Thursday, May 30

Moved


New window
Former favorite seat
(at Aunt Lyn's house)
I live with my brothers now in a fourplex downtown. Although an exact “horizontal” and “vertical” are a bit relative in this apartment, the location is marvelous. It's only a few minutes walk to the transit center. We started off using the former tenant’s leftover wireless connection but today, as Paul was in the midst of a flight demonstration on the other end of Skype, the internet froze—freezing Paul with his arms mid-flap—and finished. From now on, we will be relying on the local coffee shops for all emailing, blogging, facebooking, researching, skyping, and posting. I have already started a tab at the familiar Midnight Sun Cafe, home of the town’s purest breakfast sandwich and worthiest chocolate chip cookie.  

Wednesday, May 29

Plane taking off a runway just behind the hotel and Lake Hood. Paused my bike ride home to watch and marvel.
This window must be open, I said hopefully to myself as I lifted the yellowed blinds from the dusty glass. Shut tight. Light despair.
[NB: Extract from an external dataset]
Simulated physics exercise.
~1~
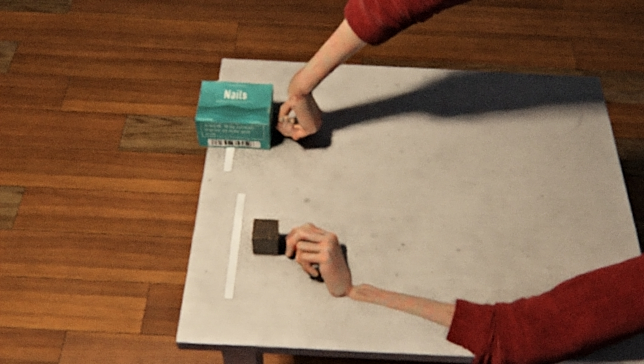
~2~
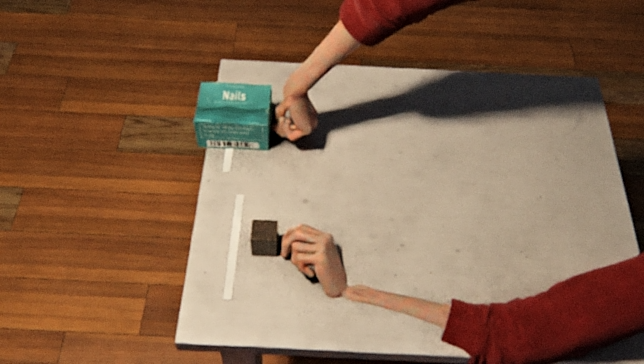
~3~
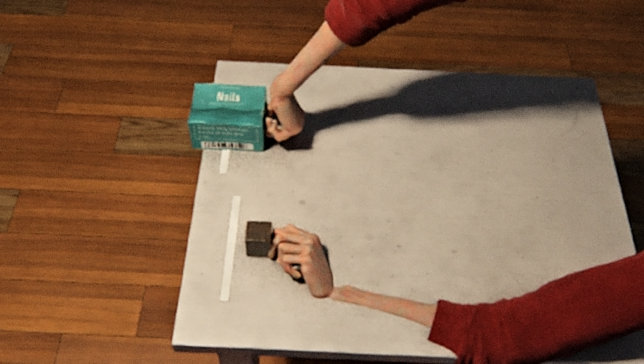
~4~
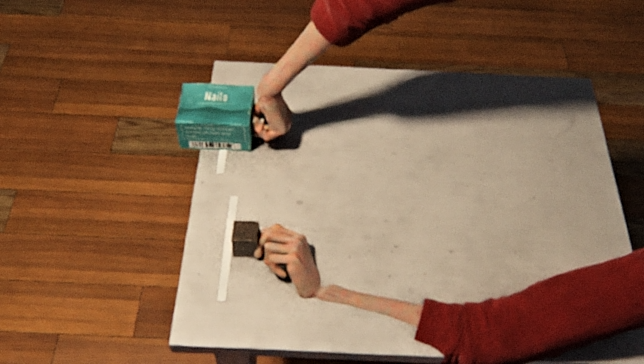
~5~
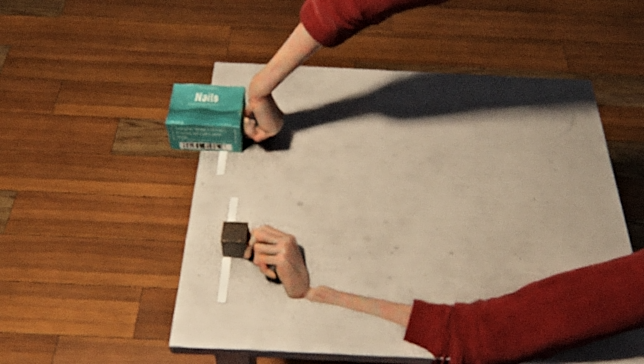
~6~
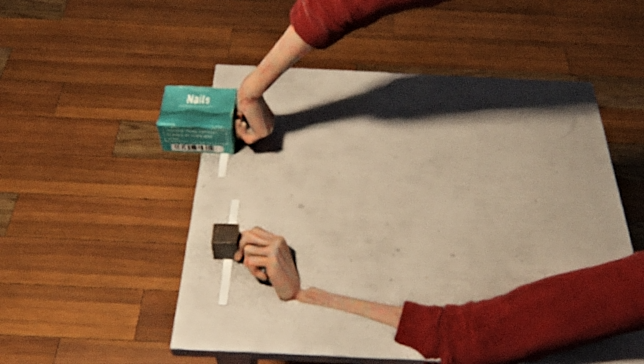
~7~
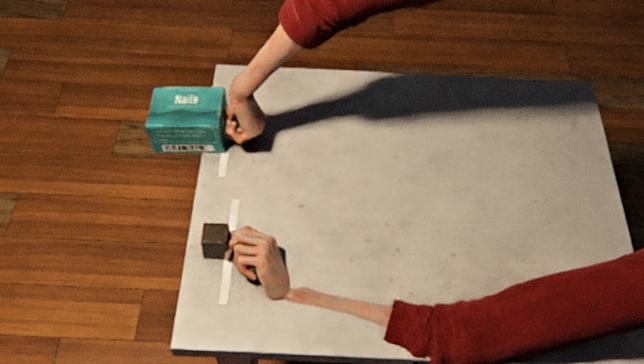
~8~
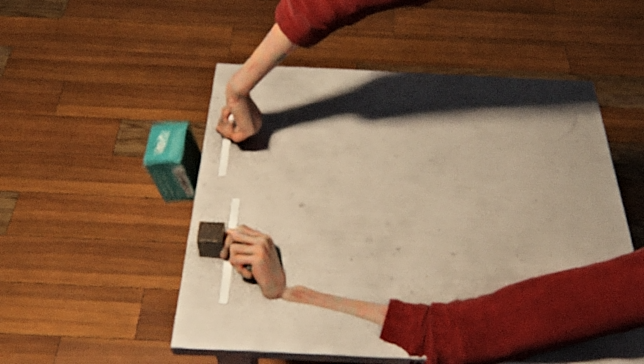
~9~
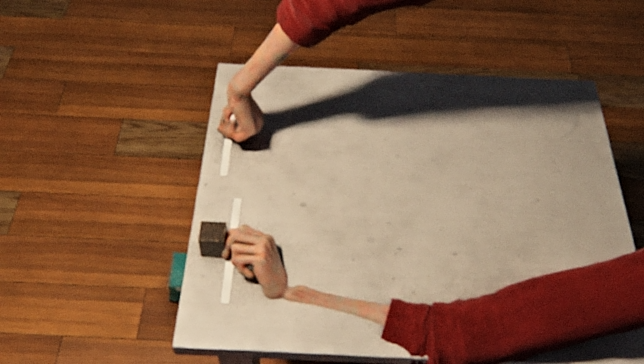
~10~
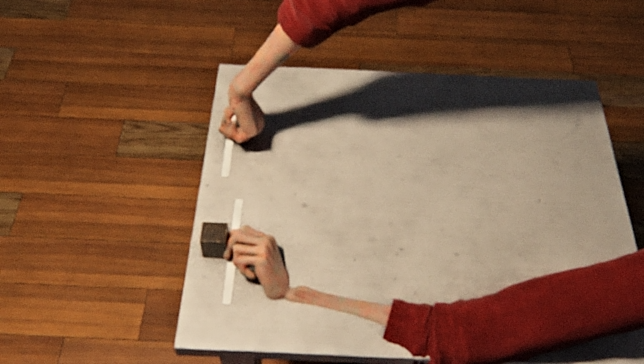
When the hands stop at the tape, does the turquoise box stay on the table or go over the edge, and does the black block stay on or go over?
The turquoise box goes over the edge and falls, while the black block stays on the table.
I retreated carefully over the broadening pile of unpacked and unplaced items to my new bed where sleep alludes me, dismissed by the creaking feet overhead and the outer noises of city and train.

Night two in the new apartment: hopefully it will be filled with less half-awake dreams and more unconscious darkness.


Tuesday, May 28

Gushing Green

This day, these days, are incredible. The temperature has been floating between crisply enlivening and breathtakingly comfortable. I wish today’s peace that comes from the warmth of the endless sun and the scent of gushing greenery could be measured and packeted.

I wait eagerly and search timidly for the friend constantly and expectantly prayed for; just one young woman to grow with and to learn from here in Anchorage. But today, I am content with the silence and the sun.
May 21
May 25
May 27
May 28

Sunday, May 26

An Afternoon in the Lobby

Dallas' High Five Interchange
*This post was drafted at work but revised and posted from home.
You can tell the hotel is full. People move like the High Five Interchange before my station in the hotel lobby. It is the second time I have been asked to fill in at the concierge desk. Because the concierge clerks' job is to sit and wait for the bored, lost, or curious guests to approach, I spent the first several slow hours researching hikes in Anchorage and the surrounding areas. I made a beautifully detailed Excel Spreadsheet…which vanished when my heel caught on the power cord. Since then, I've channeled my chagrin at misplaced productivity towards people watching. The entry of cobalt blues, hard whites, and blinding yellows offered a gratifying diversion. The guests for the wedding reception in the ballroom on the third floor wandered in (and out) for several hours and have been stomping unrestrainedly through the two floors above me since the ceremony ended at 5:45. Later in the evening, a boy and four small girls in white cupcake dresses  bounced out of the elevator with their escort, Grandma. "Grandma doesn't have any dollars!" chimed "Sunny," the blond. Grandma confirmed, "that's right and they are dancing for dollars up there now."
The cupcakes are having much more fun in the hotel's revolving door anyhow.


When I came home, Aunt Lyn said there were letters for me in the kitchen. I jumped a little as a reached for them, suddenly noticing the bodiless shrimp rearing up at me from her note: HI MK we missed you today. —the Shrimps. After last year's shrimp gutting experience, I can't say I feel the same way. I was happy to skip right to the pasta, the part where we just eat them.